BEIJING — It's important to strengthen the "determination to listen to and follow the party." Also, teaching materials should "cultivate patriotic feelings." So say the new guidelines issued by the Chinese Ministry of Education.

The goal is to help Chinese students develop more "Marxist beliefs," and for that, the government wants its national curriculum to include "Xi Jinping Thought," the ideas, namely, of China's current leader.


Xi Jinping has been the head of the Chinese Communist Party (CCP) for almost 10 years. In 2017, at a party convention, he presented a doctrine in the most riveting of party prose: "Xi Jinping's ideas of socialism with Chinese characteristics in the new age."

Behind this word jam is a plan to consolidate the power of the nation, the party and Xi himself. In other words, to make China great again!

Communist curriculum replaces global subjects

This doctrine has sent shockwaves through China since 2017. It's been echoed in newspapers, on TV, and screamed from posters and banners hung in many cities. But now, the People's Republic is going one step further: It's bringing "Xi Jinping Thought" into the schools.

Starting in September, the country's 300 million students have had to study the doctrine, from elementary school into university. And in some cities, even that doesn't seem to be enough. Shanghai announced that its students from third to fifth grade would only take final exams in mathematics and Chinese, de facto deleting English as an examination subject. Beijing, in the meantime, announced that it would ban the use of unauthorized foreign textbooks in elementary and middle schools.

But how does a country that enchants its youth with socialist ideology and personality cults rise to become a world power? Isn't giving up English as a global language the quickest way into isolation?

The educational reform comes at a time when Beijing is brutally disciplining many areas of public life, from tech giants to the entertainment industry. It has made it difficult for Chinese technology companies to go public abroad, and some media have reported that a blanket ban on IPOs in the United States is on the cards in the next few years.

photo of books on a book shelf

Books about Xi-Jinping at the 2021 Hong Kong Book Fair

Alex Chan Tsz Yuk/SOPA Images/ZUMA

— Photo:

Targeting pop culture

The regime is also taking massive action against the entertainment industry. Popstar Kris Wu was arrested on charges of rape. Movies and TV series starring actor Zhao Wei have started to disappear from Chinese streaming platforms. The reason is unclear.
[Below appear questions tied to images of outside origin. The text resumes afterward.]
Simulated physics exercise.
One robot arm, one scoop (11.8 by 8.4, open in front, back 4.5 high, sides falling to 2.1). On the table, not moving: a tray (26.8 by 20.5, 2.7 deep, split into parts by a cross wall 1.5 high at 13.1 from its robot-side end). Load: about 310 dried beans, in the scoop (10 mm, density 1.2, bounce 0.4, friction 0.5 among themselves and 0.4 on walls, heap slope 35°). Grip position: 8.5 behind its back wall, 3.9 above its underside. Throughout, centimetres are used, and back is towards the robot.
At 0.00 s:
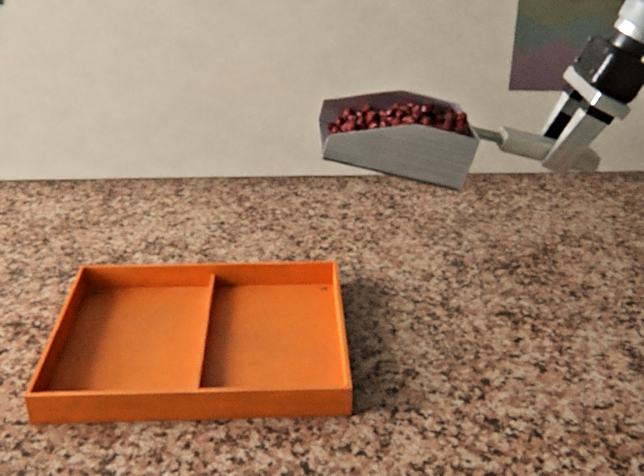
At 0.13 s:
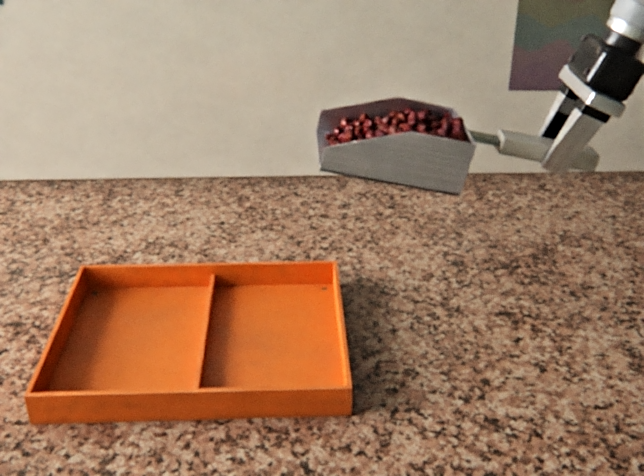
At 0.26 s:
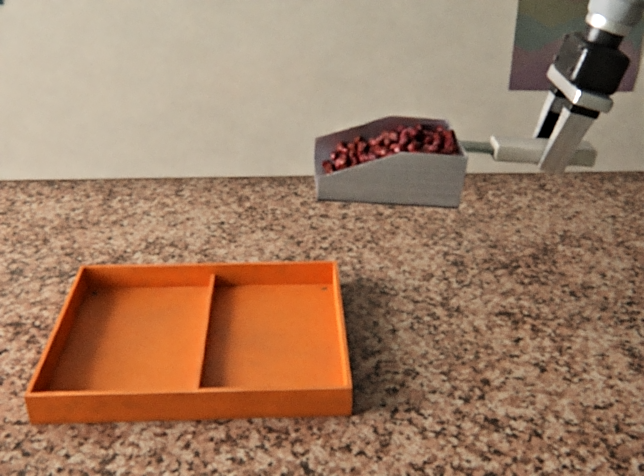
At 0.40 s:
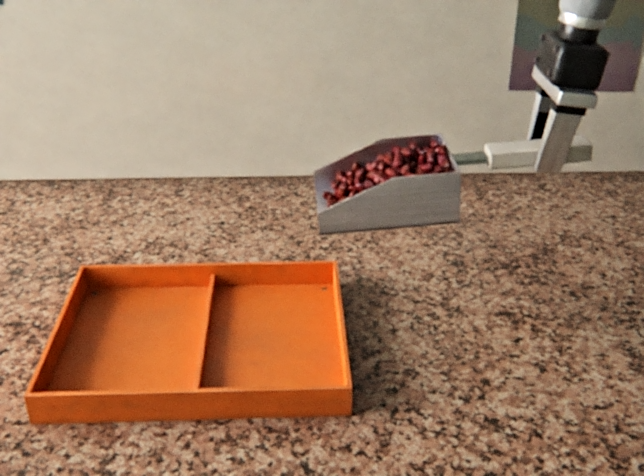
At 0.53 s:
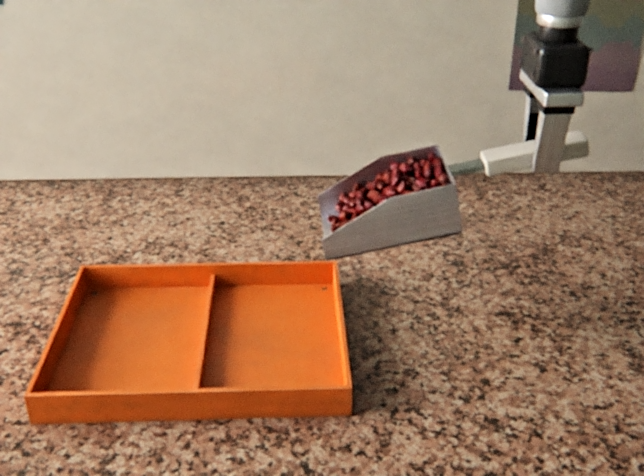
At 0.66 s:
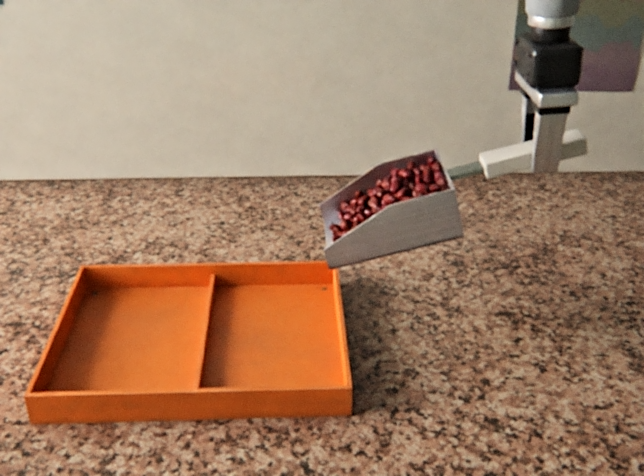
A robot arm lowers a grey scoop of dark red beans and tilts it forward.
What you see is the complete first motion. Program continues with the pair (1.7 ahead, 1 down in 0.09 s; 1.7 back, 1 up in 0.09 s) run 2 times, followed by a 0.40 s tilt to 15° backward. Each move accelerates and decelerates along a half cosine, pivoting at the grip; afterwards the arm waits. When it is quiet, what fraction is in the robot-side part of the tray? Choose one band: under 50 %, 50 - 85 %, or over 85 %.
Between 50 and 85 %.
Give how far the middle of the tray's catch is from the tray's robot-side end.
8 cm.
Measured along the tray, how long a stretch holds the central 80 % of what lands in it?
The stretch is some 8 cm.
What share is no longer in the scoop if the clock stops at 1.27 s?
Roughly 60 per cent by then.
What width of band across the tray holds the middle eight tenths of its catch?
Around 12 cm across.
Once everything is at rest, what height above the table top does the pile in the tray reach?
Some 2.5 cm up.
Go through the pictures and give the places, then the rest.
In the first frame, the scoop floor at (399, 153), tilted 15° backward; upper third of the load around (407, 125), from x 330 to 465, top at y 105; 308 on the scoop.
In the second frame, the scoop floor at (398, 161), tilted 12° backward; upper third of the load around (411, 132), from x 330 to 465, top at y 115.
In the third frame, the scoop floor at (395, 179), tilted 5° backward; upper third of the load around (413, 149), from x 325 to 455, top at y 130.
In the fourth frame, the scoop floor at (396, 201), tilted 5° forward; upper third of the load around (415, 171), from x 325 to 450, top at y 145.
In the fifth frame, the scoop floor at (399, 217), tilted 12° forward; upper third of the load around (421, 186), from x 330 to 450, top at y 160.
In the sixth frame, the scoop floor at (401, 223), tilted 15° forward; upper third of the load around (423, 191), from x 335 to 450, top at y 160; 308 on the scoop.
After 0.96 s, tilted 15° forward, highest piece 15 above the table; 207 on the scoop, 71 in the robot-side part, 30 in flight or on a rim.
After 1.27 s, tilted 6° backward, highest piece 20 above the table; 174 in the robot-side part, 130 on the scoop, 2 in the far-side part, 2 in flight or on a rim.
After 1.62 s, tilted 15° backward, highest piece 23 above the table; 177 in the robot-side part, 129 on the scoop, 2 in the far-side part.
After 2.67 s, tilted 15° backward, highest piece 23 above the table; 177 in the robot-side part, 129 on the scoop, 2 in the far-side part.
In the end, 177 in the robot-side part, 129 on the scoop, 2 in the far-side part. That is 57 % in the robot-side part of the tray.
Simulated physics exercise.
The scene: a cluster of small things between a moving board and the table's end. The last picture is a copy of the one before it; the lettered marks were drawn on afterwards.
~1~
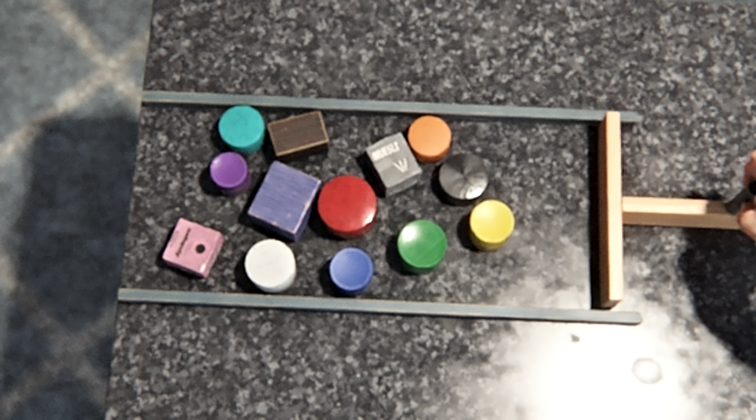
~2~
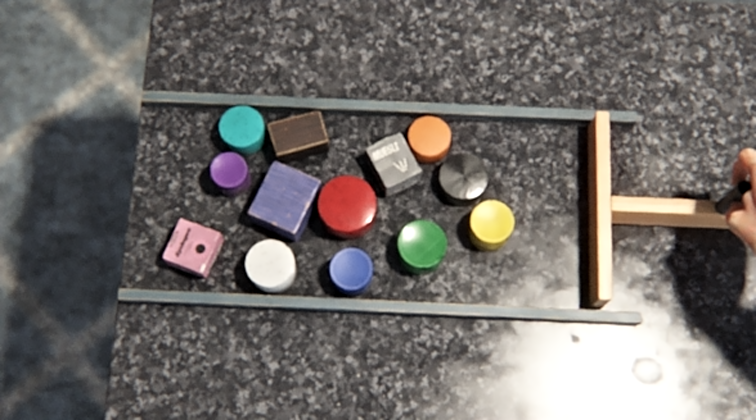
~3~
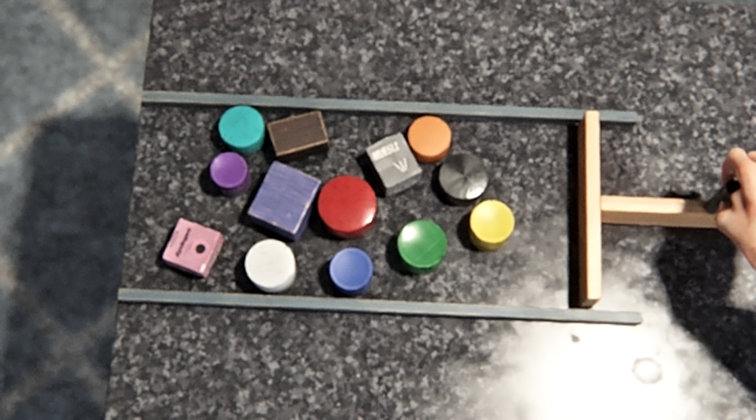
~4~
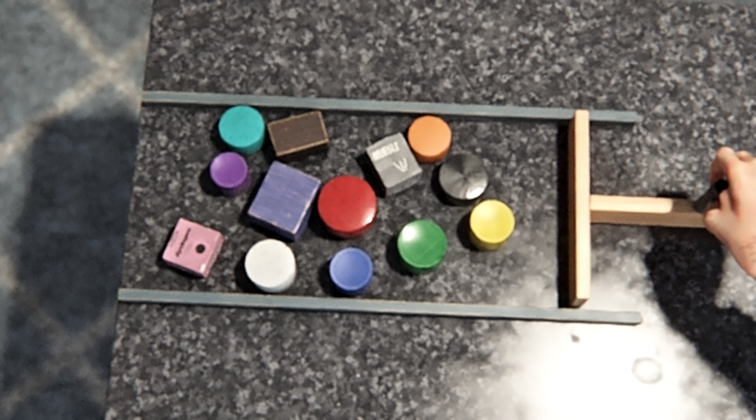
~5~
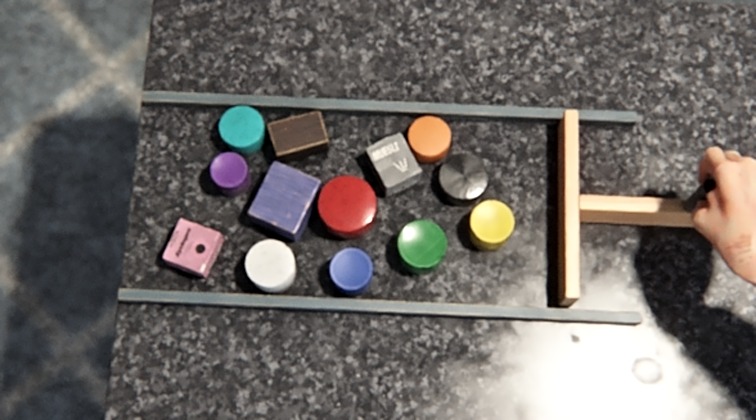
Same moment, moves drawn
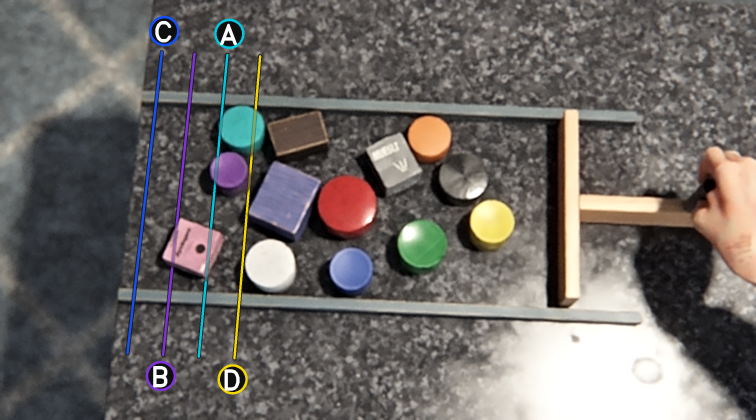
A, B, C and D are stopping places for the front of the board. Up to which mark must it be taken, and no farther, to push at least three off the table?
Stop at D.
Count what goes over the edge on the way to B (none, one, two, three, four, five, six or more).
Six or more.
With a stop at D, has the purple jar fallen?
By then, yes.
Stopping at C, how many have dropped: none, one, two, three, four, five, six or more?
In all, six or more.
On the copy, A at (214, 199); B at (180, 198); C at (145, 196); D at (248, 201).
On D. First, board (455, 196); green tub (396, 259); grey packet (379, 162).
Then, board (338, 191); turquoise pot (179, 123); purple jar (177, 162).
Finally, board (249, 187); purple jar over the edge; pink box over the edge; four fallen.
By contrast, A drops six, but is farther than needed; B drops nine, but is farther than needed; C drops thirteen, but is farther than needed.
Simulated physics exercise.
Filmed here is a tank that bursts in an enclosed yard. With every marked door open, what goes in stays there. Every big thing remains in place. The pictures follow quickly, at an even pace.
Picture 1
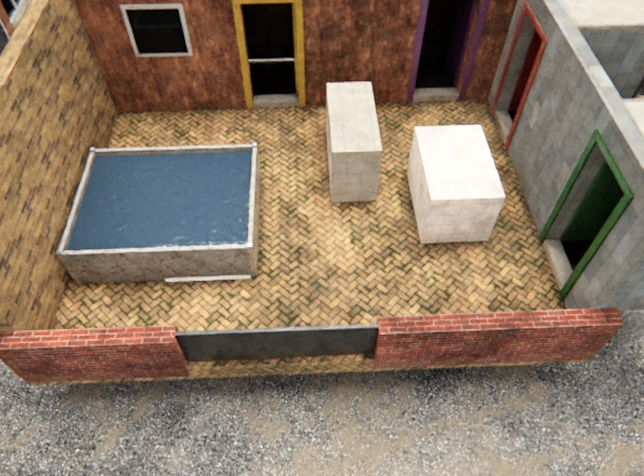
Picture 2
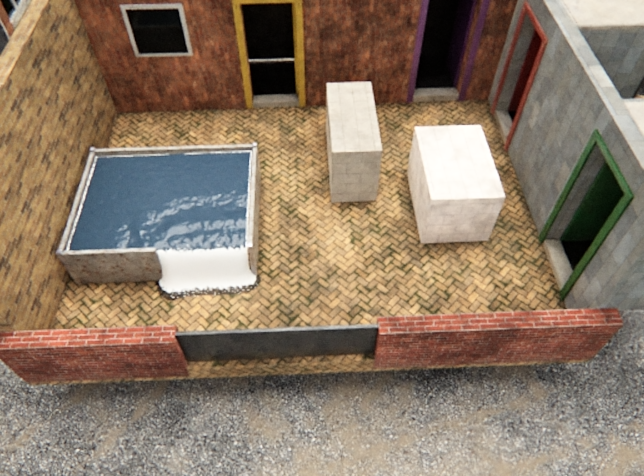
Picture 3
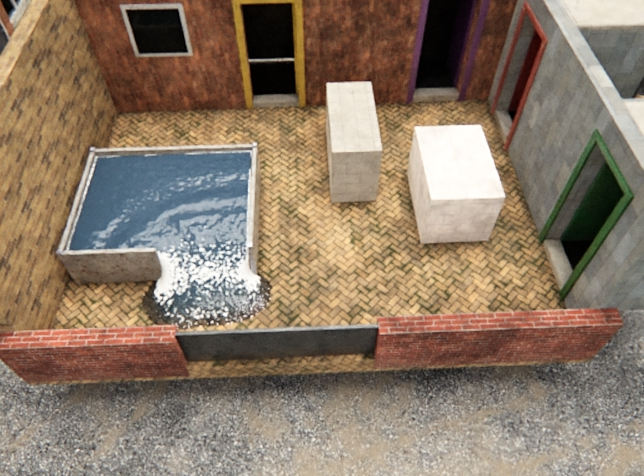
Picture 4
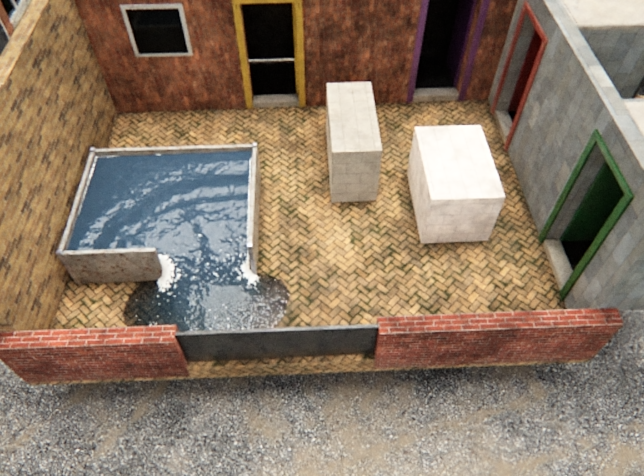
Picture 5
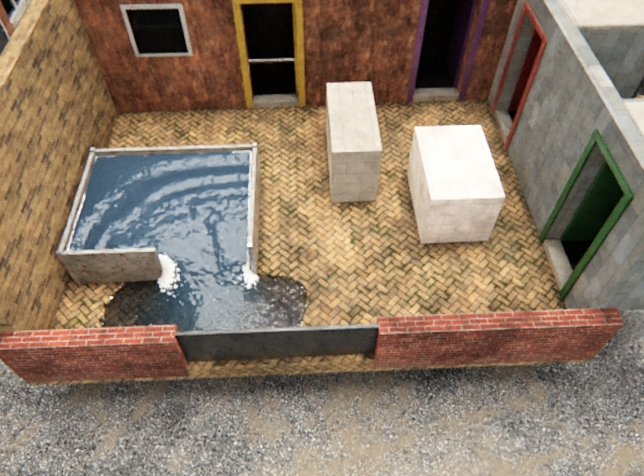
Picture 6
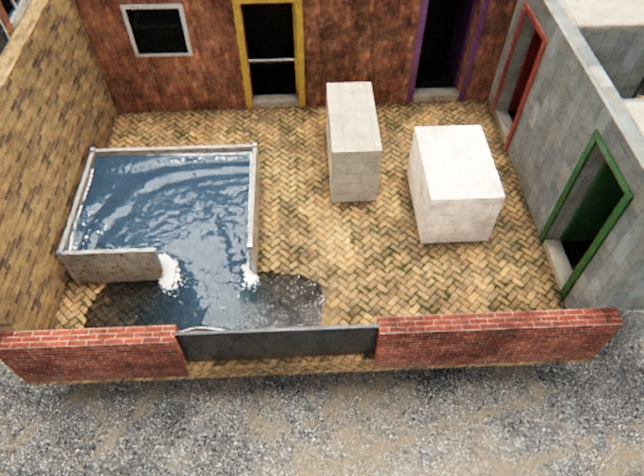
Water bursting through the front wall of a raised tank, foaming onto the brick paving and spreading sideways across the walled yard.
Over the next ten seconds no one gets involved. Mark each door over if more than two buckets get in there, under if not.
Red door - under; green door - over; purple door - under; yellow door - under.
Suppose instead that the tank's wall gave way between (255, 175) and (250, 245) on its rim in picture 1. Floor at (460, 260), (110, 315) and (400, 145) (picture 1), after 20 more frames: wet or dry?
Sequence: Wetted / spared / wetted.
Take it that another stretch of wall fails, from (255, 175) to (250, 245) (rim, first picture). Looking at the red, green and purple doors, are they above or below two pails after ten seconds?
Going door by door, the red one crosses the threshold, then the green one crosses the threshold, then the purple one crosses the threshold.
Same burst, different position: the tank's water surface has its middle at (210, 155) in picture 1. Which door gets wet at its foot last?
That would be the yellow door.
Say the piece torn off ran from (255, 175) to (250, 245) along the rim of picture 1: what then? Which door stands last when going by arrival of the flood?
The answer is the door marked red.
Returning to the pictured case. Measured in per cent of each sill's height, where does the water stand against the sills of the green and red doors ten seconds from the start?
Some 80 percent, then some 120 percent.
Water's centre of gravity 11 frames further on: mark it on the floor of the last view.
I'd mark it close to (203, 263).
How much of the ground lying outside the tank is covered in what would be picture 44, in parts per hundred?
It comes to 80 per cent.
A moment on, water covers 15 % of the floor; the red door not reached, the green door not reached, the purple door not reached, the yellow door not reached.
Next, water covers 35 % of the floor; the red door not reached, the green door not reached, the purple door not reached, the yellow door not reached.
Then, water covers 55 % of the floor; the red door not reached, the green door over two buckets in, the purple door not reached, the yellow door not reached.
Later, water covers 80 % of the floor; the red door wet at the sill, nothing in, the green door far over two buckets in, the purple door wet at the sill, nothing in, the yellow door wet at the sill, nothing in.
In the end, water covers 95 % of the floor; the red door under two buckets in, the green door far over two buckets in, the purple door wet at the sill, nothing in, the yellow door wet at the sill, nothing in.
What the developments do show is that China is attempting to decouple from the West with increasing insistence. Beijing wants to protect its youth from Western excesses, from celebrity worship, super wealth and moral decline.

A nationalist blogger recently called for a "profound change in the economy, finance, culture and politics," a "revolution" and a "return from the capitalists to the masses." Party media shared the text on their websites. It appears the analysis caused more than a few nods in the party headquarters.

Dictatorships are always afraid of pluralism.

Caspar Welbergen, managing director of the Education Network China, an initiative that aims to intensify school exchanges between Germany and China, says that against this background, the curriculum reform is not surprising.

"The emphasis on 'Xi Jinping Thought' is being used in all areas of society," he says. "It is almost logical that China is now also using it in the education system."

Needless to say, the doctrine doesn't make student exchanges with China any easier.

Dictatorships are always afraid of color, pluralism and independent thinking citizens. And yet, Kristin Kupfer, a Sinology professor at the University of Trier, suggests that ideologically charged school lessons should not be interpreted necessarily as a sign of weakness of the CCP.

From the point of view of a totalitarian regime, she explains, this can also be interpreted as a signal of strength. "It remains to be seen whether the Chinese leadership can implement this so thoroughly," Kupfer adds. "Initial reactions from teachers and parents on social media show that such a widespread attempt to control opinion has raised fears and discontent in the population."